The Israeli military said late on Monday that Hamas and other Palestinian groups had fired about 3,350 rockets from Gaza – 200 of them on Monday alone – and that Israeli air and artillery strikes had killed at least 130 militants.
Gaza health officials put the Palestinian death toll at 212, including 61 children and 36 women, since hostilities began last week. Ten people have been killed in Israel, including two children.
Hamas began its rocket assault last Monday after weeks of tensions over a court case to evict several Palestinian families in East Jerusalem, and in retaliation for Israeli police clashes with Palestinians near the city’s al-Aqsa Mosque, Islam’s third-holiest site, during the Muslim holy month of Ramadan.
The hostilities between Israel and Hamas-controlled Gaza have been accompanied by an uptick of violence in the West Bank, where the Palestinians have limited self-rule.
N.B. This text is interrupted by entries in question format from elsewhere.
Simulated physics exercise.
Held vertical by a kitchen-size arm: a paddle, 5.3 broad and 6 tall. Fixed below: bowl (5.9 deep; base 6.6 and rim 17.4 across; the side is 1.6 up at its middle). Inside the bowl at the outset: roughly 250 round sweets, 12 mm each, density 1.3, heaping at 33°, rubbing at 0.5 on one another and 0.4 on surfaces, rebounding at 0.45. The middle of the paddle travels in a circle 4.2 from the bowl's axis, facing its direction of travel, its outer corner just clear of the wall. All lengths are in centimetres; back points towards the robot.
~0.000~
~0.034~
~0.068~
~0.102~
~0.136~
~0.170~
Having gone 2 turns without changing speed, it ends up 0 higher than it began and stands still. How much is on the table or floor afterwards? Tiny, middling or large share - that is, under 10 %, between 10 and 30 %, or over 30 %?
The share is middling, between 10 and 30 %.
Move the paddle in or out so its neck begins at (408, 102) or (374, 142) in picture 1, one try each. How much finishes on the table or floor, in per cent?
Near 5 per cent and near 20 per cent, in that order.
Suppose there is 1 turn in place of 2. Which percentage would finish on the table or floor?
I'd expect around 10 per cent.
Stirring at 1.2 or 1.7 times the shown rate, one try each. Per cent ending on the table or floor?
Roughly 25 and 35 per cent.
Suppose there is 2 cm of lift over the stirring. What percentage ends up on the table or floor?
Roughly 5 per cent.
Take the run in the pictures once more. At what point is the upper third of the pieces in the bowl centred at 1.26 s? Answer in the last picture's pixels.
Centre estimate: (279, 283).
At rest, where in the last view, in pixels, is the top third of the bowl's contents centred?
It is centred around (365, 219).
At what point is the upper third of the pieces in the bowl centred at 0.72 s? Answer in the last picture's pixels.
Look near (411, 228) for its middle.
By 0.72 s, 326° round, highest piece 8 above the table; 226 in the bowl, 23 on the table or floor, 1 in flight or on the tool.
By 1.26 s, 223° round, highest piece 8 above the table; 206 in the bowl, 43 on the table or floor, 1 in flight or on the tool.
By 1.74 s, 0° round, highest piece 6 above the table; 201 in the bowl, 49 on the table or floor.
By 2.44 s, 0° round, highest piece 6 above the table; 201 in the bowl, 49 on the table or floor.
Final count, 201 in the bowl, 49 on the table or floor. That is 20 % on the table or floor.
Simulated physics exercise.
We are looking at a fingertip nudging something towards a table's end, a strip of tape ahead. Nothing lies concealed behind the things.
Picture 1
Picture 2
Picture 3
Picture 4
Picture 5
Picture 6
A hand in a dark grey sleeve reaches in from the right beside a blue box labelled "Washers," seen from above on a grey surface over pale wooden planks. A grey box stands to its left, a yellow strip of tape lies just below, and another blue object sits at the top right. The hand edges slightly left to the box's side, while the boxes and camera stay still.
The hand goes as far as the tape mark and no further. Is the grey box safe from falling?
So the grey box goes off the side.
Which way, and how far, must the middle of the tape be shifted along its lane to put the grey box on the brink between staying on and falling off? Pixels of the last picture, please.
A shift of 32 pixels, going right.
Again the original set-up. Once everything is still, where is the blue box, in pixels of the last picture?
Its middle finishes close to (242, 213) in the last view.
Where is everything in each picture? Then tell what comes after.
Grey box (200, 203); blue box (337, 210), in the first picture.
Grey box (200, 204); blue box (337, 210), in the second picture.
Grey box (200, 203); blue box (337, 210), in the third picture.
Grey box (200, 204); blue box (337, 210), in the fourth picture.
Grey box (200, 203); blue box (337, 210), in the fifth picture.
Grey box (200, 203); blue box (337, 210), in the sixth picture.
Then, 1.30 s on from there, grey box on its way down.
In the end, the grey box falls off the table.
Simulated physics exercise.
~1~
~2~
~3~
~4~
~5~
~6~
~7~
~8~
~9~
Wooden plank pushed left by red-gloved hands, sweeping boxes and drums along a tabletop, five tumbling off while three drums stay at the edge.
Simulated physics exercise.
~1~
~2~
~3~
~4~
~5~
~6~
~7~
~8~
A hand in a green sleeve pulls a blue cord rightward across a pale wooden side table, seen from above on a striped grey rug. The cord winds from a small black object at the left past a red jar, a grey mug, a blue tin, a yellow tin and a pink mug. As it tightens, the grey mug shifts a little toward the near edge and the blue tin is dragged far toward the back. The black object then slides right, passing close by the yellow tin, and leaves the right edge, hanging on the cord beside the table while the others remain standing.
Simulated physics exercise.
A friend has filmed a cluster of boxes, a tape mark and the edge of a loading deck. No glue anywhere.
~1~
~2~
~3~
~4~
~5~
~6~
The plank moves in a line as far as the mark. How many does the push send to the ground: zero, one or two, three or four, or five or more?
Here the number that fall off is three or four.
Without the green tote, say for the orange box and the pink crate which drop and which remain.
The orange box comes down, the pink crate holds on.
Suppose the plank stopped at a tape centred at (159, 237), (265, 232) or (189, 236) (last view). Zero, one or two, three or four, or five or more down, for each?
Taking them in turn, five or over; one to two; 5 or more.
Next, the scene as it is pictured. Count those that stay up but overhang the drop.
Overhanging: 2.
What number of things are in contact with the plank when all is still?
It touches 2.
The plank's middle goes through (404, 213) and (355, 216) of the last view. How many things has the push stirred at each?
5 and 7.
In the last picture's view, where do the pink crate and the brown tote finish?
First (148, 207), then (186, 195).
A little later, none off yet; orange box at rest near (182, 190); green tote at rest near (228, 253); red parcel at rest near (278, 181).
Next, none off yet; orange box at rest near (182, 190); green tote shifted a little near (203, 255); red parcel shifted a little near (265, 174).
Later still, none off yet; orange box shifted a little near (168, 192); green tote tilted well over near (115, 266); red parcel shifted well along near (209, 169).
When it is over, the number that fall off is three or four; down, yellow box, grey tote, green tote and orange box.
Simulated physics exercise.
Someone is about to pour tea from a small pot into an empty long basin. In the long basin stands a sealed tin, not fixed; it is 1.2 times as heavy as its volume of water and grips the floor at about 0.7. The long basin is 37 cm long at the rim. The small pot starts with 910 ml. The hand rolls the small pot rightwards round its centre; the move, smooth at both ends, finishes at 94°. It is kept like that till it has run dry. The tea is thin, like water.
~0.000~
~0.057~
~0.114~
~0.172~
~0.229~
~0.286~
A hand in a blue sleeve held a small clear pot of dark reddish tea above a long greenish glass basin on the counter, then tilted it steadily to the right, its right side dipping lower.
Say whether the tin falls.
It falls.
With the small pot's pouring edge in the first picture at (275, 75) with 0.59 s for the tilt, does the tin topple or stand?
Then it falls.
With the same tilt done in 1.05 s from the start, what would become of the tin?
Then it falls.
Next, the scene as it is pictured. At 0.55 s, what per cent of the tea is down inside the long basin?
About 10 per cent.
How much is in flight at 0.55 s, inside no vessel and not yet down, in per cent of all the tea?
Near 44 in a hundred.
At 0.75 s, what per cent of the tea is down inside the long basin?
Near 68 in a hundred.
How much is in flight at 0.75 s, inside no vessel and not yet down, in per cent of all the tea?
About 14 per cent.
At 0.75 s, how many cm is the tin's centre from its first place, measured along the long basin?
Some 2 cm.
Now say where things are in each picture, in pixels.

There have also been clashes between Israel’s Jewish and Arab communities in mixed areas.
Israel’s president has warned that tension between Jewish and Arab Israelis could devolve into “civil war”.
General strikes are planned for Tuesday in Arab towns within Israel and Palestinian towns in the West Bank, with posts on social media urging solidarity “from the sea to the river.”